А. С. Зато они кожей знали бы свое подлинное место в том соревновании, итоги которого подводит не наша доброжелательная общественность, а тот же американский фермер, венгерский кооператор и китайский коммунар. «Приспосабливайся или умрешь!» Мои сумские собеседники, насколько я понял, очень хотели бы, чтобы под похожим лозунгом шла вся хозяйственная перестройка, если ей, конечно, суждено когда-нибудь начаться. Эксперименты не в счет. Что самофинансирование хорошая вещь, давно ясно и без экспериментов. Какой «продналог», какие товарно-денежные отношения, если по-старому не будет допускаться конкуренция? Это говорили одни. Другие обвиняли их в том, что они хотят воспрепятствовать воспитанию коллективизма, которое и так продвигается с большим трудом. Напоминали, что на Западе конкуренция не ограничивается одними капиталистами. Среди рабочих тоже есть своя конкуренция. Так или иначе, она портит всех, не случайно не было ни одного крупного писателя ни на Западе, ни на Востоке, который приветствовал ее волчьи законы.
В. Л. Конкуренция, кажется, такое дело, в котором разбираются все: и те, кто за нее, и те, кто против. Я не встречал человека, который бы спросил меня: а что это, собственно, такое?
A. С. Обычно думают так. Конкуренция — это когда предприятие, выпускающее лучшие, допустим, велосипеды, богатеет и разрастается, а предприятие, выпускающее худшие, — беднеет и разоряется. Но как это представляет себе наш человек? Читает в газете, что разорился такой-то завод, такая-то фирма, такой-то концерн или даже целый город: обанкротился, читает, Нью-Йорк. Или шестьдесят пять тысяч фермеров за один год… Что это значит? Завод перестал существовать? Случается, но ведь далеко не всегда и отнюдь не обязательно по причине разорения. Представить переставшим существовать город Нью-Йорк еще труднее. А земля этих шестидесяти пяти тысяч фермеров? Скот, машины и постройки? Что ж, они тоже перестают существовать?
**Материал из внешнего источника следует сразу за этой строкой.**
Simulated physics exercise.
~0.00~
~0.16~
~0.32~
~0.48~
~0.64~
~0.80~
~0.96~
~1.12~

А целые обанкротившиеся страны? Есть ведь и такие…
B. Л. Меняются отношения с банком. В силу вступают особые режимы — наподобие наших особых условий кредитирования. Только у нас эти условия формально особые, а там нет, там на деле. Разорился, обанкротился — значит, для тебя перекрывается кредит и ты должен свое предприятие продать или залезть в кабалу, сократить какие-то важные расходы, свернуть какие-то программы.
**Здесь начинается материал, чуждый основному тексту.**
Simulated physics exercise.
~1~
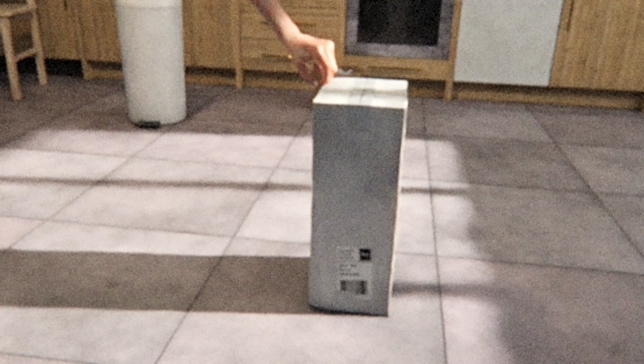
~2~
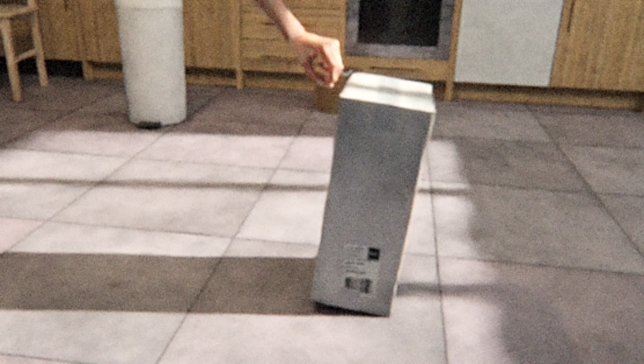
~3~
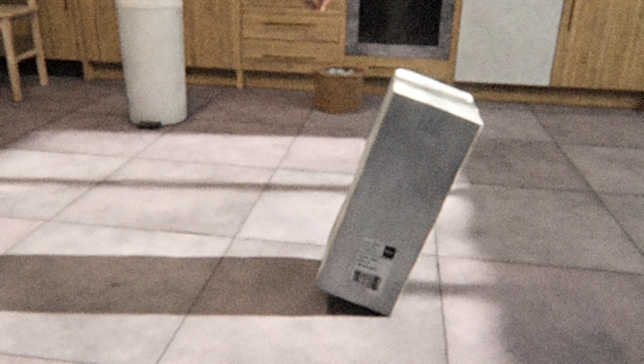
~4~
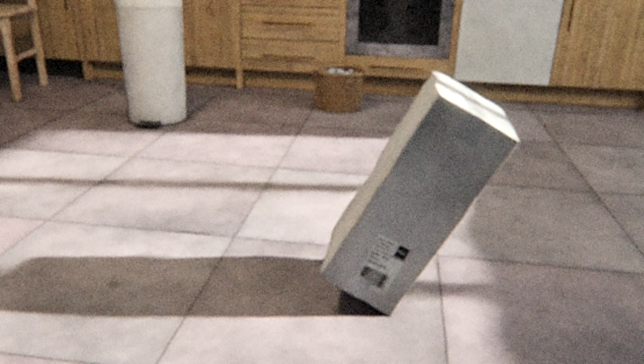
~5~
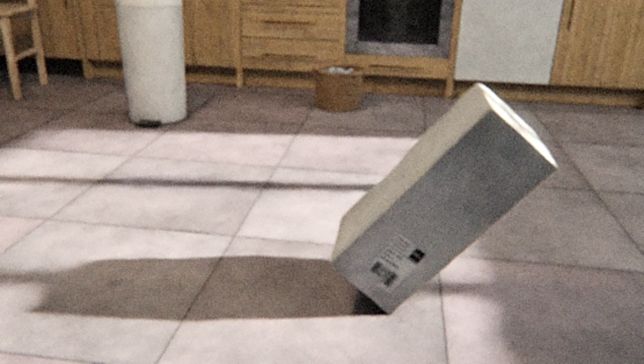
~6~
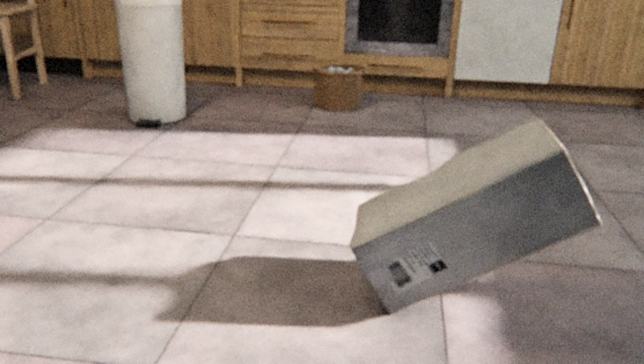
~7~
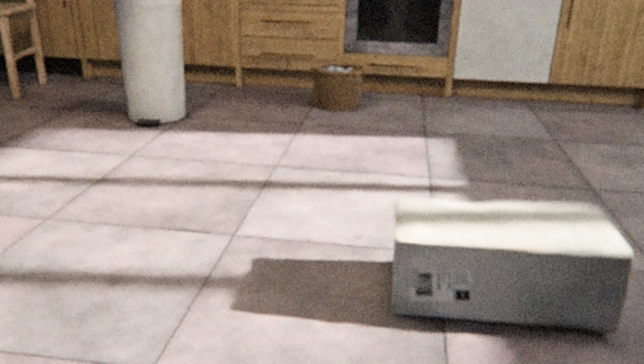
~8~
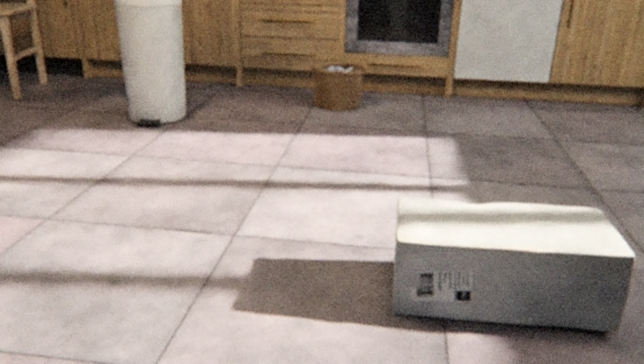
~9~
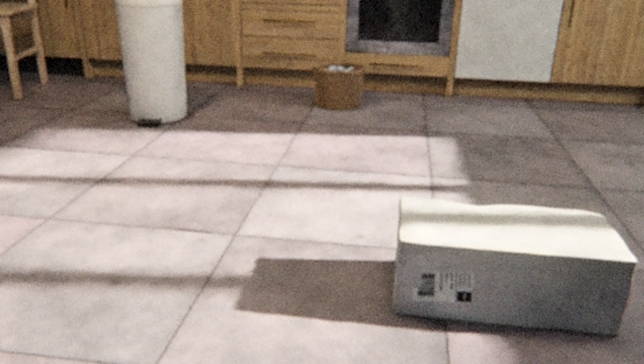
A tall white parcel standing on a tiled kitchen floor tipped to the right as a hand pushed it near the top and drew back, then leaned further and further until it toppled onto its side and lay still.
A. С. Такая конкуренция, такое разорение Лениным не только не отрицались, а предполагались. Насколько я понимаю, это не противоречит ни марксизму-ленинизму, ни здравому смыслу. Речь всего-навсего о том, чтобы от убытков реально страдали лодыри и бракоделы с их начальниками. Это будет заставлять их лучше работать. Когда Ленин требовал судить — притом с конфискацией имущества! — членов правлений убыточных трестов, это и было в духе действительной конкуренции.
B. Л. Допустимо, ничему не противоречит даже такое, что прогоревший завод может быть продан другому объединению. С конкуренцией дело обстоит точно так же, как с прибылью. Есть капиталистическая прибыль и есть социалистическая. Есть капиталистическая конкуренция вплоть до разорения — и должна быть, будет социалистическая конкуренция тоже вплоть до разорения! Почти вплоть…
Что касается самофинансирования, то с ним еще сложнее. Правительственные субсидии — это уже давно обыкновенная вещь на Западе. Это очень интересный вопрос, очень интересное явление. Ни одно хозяйство в богатых капиталистических странах не развивается без огромных правительственных субсидий. Сейчас, когда бизнес должен проявлять невиданную гибкость, быть способным к мгновенным переменам, к скачкам научно-технического прогресса, набирающего космические скорости, — сейчас никто не может обойтись своими средствами.
Взять близкое мне селекционное дело. Разве в нем совершился бы такой скачок, если бы не нашлись нефтекомпании, которые решили вложить сюда деньги? Я же хорошо помню, как в 1982 году сидел с руководителями компаний «Гарст Сидс» и они при мне говорили между собой, мечтали, как бы пробить, организовать селекционный центр. А где взять деньги — шесть миллионов? Они не валяются на дороге. Капитализм их так просто не дает — только под сформировавшееся направление, под то, в чем он уверен. Я знаком с работой банков. Джон Кристал каждый день заставляет своего служащего бежать к тому, кто получил кредит, смотреть за ним. Президент банка может единолично решить вопрос о выдаче миллионного кредита. Совет директоров — пять миллионов. А когда речь идет о десяти, собираются все банкиры города Демойна. Это не такая стихия… То есть это стихия, но в ней свой жесткий порядок, свои законы.